In its election manifesto, the Labour Party described its fiscal rules, which include a commitment to balance the national budget, as ‘non-negotiable’.
Labour promised it would cover all day-to-day spending with tax revenue, borrowing only to invest, and have debt fall as a share of the economy in five years’ time.
However researchers at the IFS said the “precise technical details” of the government’s fiscal rules have yet to be defined.
Researchers Isabel Stockton and Ben Zaranko said this could make a difference as to how much ‘fiscal headroom’ – the amount the government can use to increase spending or cut taxes – exists under the rule.
According to the researchers, switching to the ‘headline’ measure of public sector net debt rather than the measure of ‘underlying debt’ would add billions of additional borrowing potential while still meeting Labour’s fiscal rules.

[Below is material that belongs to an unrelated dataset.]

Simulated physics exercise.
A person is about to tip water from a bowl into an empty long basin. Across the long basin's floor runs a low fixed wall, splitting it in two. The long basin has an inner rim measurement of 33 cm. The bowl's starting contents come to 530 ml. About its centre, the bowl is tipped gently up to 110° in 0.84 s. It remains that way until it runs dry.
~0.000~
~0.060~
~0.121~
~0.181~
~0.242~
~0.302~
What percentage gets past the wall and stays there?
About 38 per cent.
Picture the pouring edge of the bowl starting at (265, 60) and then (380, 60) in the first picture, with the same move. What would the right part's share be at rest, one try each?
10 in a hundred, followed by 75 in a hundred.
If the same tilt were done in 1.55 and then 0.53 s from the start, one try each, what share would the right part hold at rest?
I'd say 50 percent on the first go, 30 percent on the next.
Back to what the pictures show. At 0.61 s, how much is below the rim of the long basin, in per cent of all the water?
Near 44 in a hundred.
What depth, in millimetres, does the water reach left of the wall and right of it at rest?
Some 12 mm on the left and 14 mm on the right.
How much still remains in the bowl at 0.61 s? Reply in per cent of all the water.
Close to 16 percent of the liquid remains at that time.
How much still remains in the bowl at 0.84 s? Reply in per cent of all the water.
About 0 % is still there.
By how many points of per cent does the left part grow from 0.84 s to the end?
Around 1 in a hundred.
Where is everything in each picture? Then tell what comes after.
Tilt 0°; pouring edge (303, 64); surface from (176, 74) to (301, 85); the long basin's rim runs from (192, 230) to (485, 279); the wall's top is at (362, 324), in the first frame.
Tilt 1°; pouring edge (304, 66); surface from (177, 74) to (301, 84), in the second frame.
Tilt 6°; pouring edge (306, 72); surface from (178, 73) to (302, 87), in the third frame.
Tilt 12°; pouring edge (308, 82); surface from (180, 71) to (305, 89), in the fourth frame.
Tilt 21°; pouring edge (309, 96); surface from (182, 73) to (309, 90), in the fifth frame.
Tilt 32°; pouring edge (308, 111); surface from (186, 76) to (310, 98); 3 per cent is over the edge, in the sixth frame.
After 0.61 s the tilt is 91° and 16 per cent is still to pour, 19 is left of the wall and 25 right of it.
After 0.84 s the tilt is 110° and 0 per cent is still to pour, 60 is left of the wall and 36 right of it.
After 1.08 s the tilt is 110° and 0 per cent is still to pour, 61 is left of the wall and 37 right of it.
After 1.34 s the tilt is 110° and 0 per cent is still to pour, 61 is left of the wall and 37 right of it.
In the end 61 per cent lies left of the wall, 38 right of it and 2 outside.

If the previous government had used headline debt rather than underlying, £16bn of additional borrowing could have been assured to its headroom in March 2024, the IFS said.
The chancellor, who is reportedly considering this change, would then be able to meet the calls for additional public spending while fulfilling her promises not to raise income tax, National Insurance or VAT.

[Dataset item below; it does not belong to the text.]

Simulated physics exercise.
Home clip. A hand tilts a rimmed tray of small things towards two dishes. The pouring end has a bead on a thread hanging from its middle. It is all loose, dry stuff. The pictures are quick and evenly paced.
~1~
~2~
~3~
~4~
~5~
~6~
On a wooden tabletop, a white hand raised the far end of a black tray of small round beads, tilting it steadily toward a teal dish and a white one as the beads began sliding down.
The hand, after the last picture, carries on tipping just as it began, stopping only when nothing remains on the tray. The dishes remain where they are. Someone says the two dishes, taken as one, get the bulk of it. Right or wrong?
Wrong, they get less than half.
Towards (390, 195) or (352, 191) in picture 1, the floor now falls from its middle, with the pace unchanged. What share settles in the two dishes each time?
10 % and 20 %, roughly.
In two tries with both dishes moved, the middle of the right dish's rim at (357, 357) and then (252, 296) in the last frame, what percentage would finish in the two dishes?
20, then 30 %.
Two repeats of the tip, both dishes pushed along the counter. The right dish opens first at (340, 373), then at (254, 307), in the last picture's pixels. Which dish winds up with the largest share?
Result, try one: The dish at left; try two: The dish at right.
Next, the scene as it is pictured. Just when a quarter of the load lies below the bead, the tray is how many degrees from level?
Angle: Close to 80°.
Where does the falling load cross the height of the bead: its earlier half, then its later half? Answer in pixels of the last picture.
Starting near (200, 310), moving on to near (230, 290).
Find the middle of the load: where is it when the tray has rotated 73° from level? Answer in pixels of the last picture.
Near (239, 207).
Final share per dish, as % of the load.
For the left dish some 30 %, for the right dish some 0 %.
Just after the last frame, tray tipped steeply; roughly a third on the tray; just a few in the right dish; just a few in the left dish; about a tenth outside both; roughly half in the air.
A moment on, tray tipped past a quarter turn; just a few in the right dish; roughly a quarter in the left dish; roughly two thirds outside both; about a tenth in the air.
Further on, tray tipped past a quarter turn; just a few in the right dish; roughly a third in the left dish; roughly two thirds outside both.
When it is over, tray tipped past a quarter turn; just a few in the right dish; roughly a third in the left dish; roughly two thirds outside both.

However the IFS said the case for making the switch is “weak” as changing the definition does not change the “fiscal reality” as “whatever the measure of debt, additional borrowing is additional borrowing.”
Ben Zaranko, senior research economist at the IFS, said: “Tweaking the definition of debt, to allow for additional borrowing without breaching the letter of the fiscal rules, may well be an attractive option for the new chancellor.

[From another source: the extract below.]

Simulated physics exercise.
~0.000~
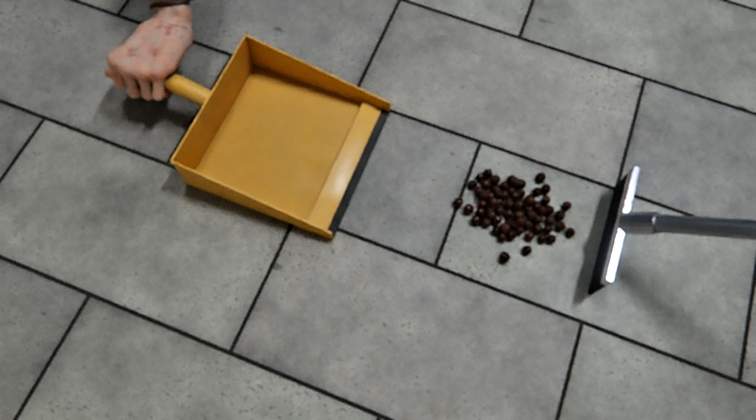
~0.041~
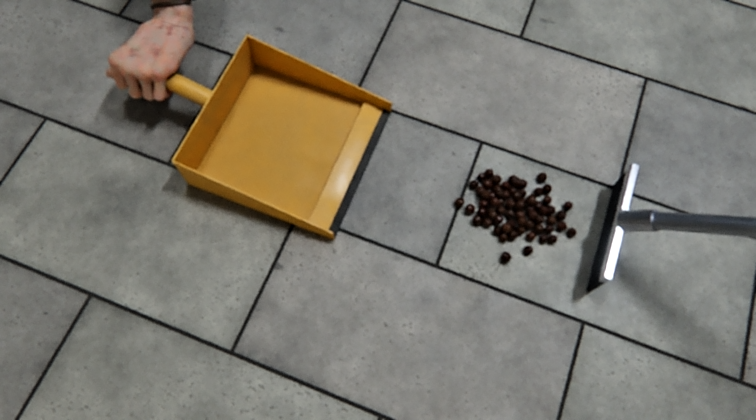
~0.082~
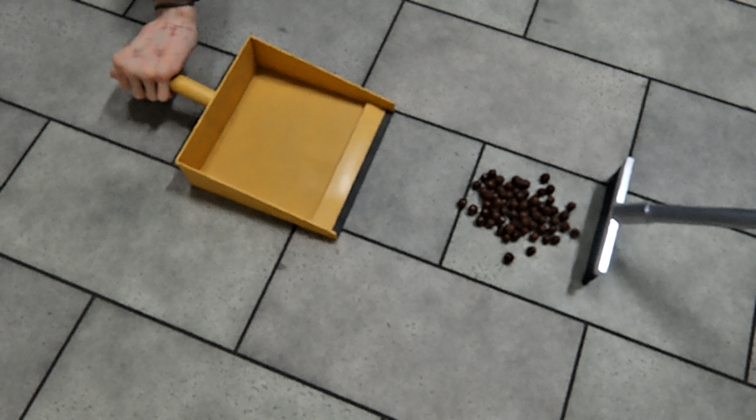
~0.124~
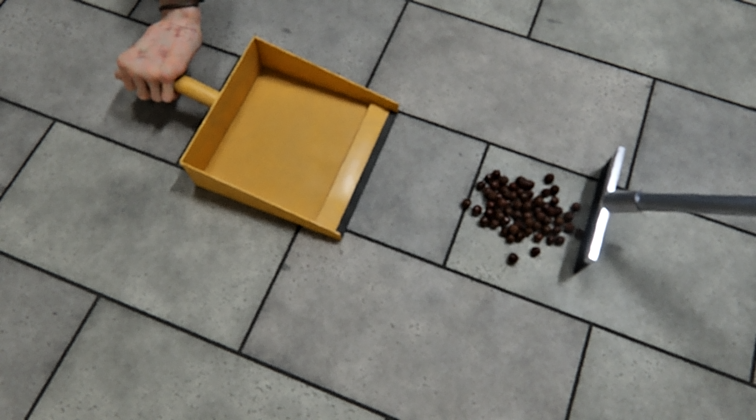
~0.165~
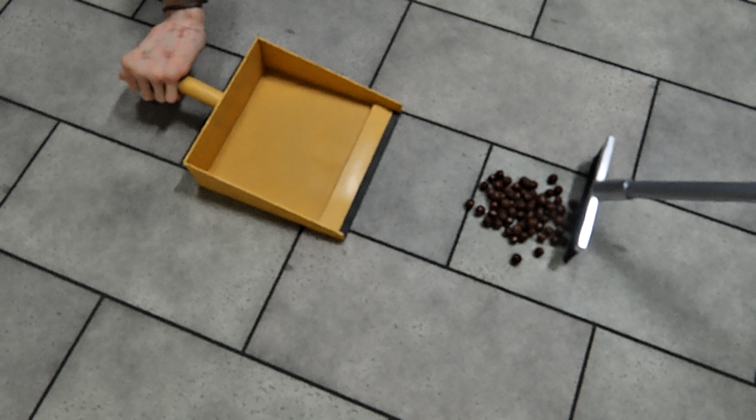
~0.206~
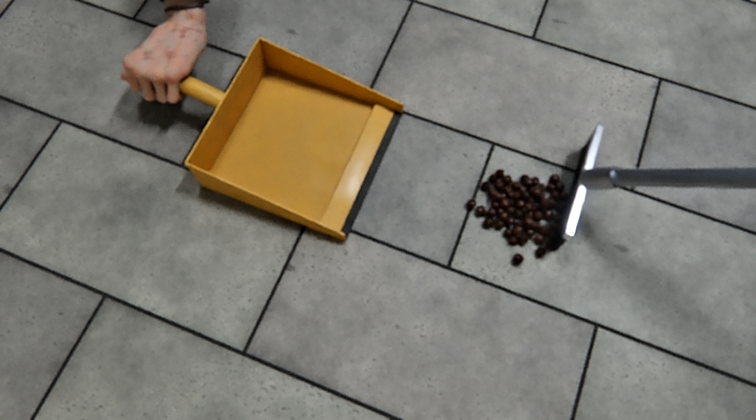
At first, a hand holds a yellow dustpan on gray tiles, with a pile of small dark brown balls and a long-handled blade to its right. The blade then slides left and slightly upward until it meets the pile and nudges its right side, while the dustpan stays still.
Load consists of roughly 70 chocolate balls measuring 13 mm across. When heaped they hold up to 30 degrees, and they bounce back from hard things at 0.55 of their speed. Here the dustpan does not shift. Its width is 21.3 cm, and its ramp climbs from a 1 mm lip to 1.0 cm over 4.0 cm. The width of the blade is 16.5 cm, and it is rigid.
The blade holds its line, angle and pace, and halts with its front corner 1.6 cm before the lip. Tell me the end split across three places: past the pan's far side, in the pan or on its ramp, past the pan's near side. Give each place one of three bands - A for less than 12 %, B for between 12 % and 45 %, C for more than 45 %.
At the end, far side: It gets a decent chunk; pan: It gets a trickle; near side: It gets a trickle.
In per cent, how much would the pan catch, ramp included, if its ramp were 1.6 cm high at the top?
With that ramp, near 0 per cent.
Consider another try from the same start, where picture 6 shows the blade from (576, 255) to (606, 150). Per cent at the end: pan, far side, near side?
Pan 20; far 20; near 0.
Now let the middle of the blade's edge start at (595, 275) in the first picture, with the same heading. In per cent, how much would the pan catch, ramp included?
20 %.
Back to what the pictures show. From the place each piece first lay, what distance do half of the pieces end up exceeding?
That distance is close to 12 cm.
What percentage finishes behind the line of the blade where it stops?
60 %.
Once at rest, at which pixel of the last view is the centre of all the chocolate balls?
My guess is close to (428, 171).
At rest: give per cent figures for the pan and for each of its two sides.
Far side 25 %, pan 5 %, near side 0 %.
After 0.45 s, middle of the blade 14 cm from the lip; 0 % over the lip, far side 15 %, near side 0 %.
After 0.62 s, middle of the blade 6 cm from the lip; 0 % over the lip, far side 25 %, near side 0 %.
After 0.91 s, middle of the blade 2 cm from the lip; 5 % over the lip, far side 25 %, near side 0 %.
By 1.6 s all is still; far side 25 %, pan 5 %, near side 0 %, in front of the lip or behind the blade 70 %.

“Such a change would be fairly modest and might be sufficiently far into the fiscal weeds to avoid any sort of adverse reaction from financial markets. But additional borrowing is still additional borrowing.
“If the government wants to borrow and invest more, there is a coherent and principled case to be made for doing so. Ideally, we would hear that case and debate its merits, rather than get bogged down in technical debt definitions and an unhelpful discussion about so-called fiscal headroom.”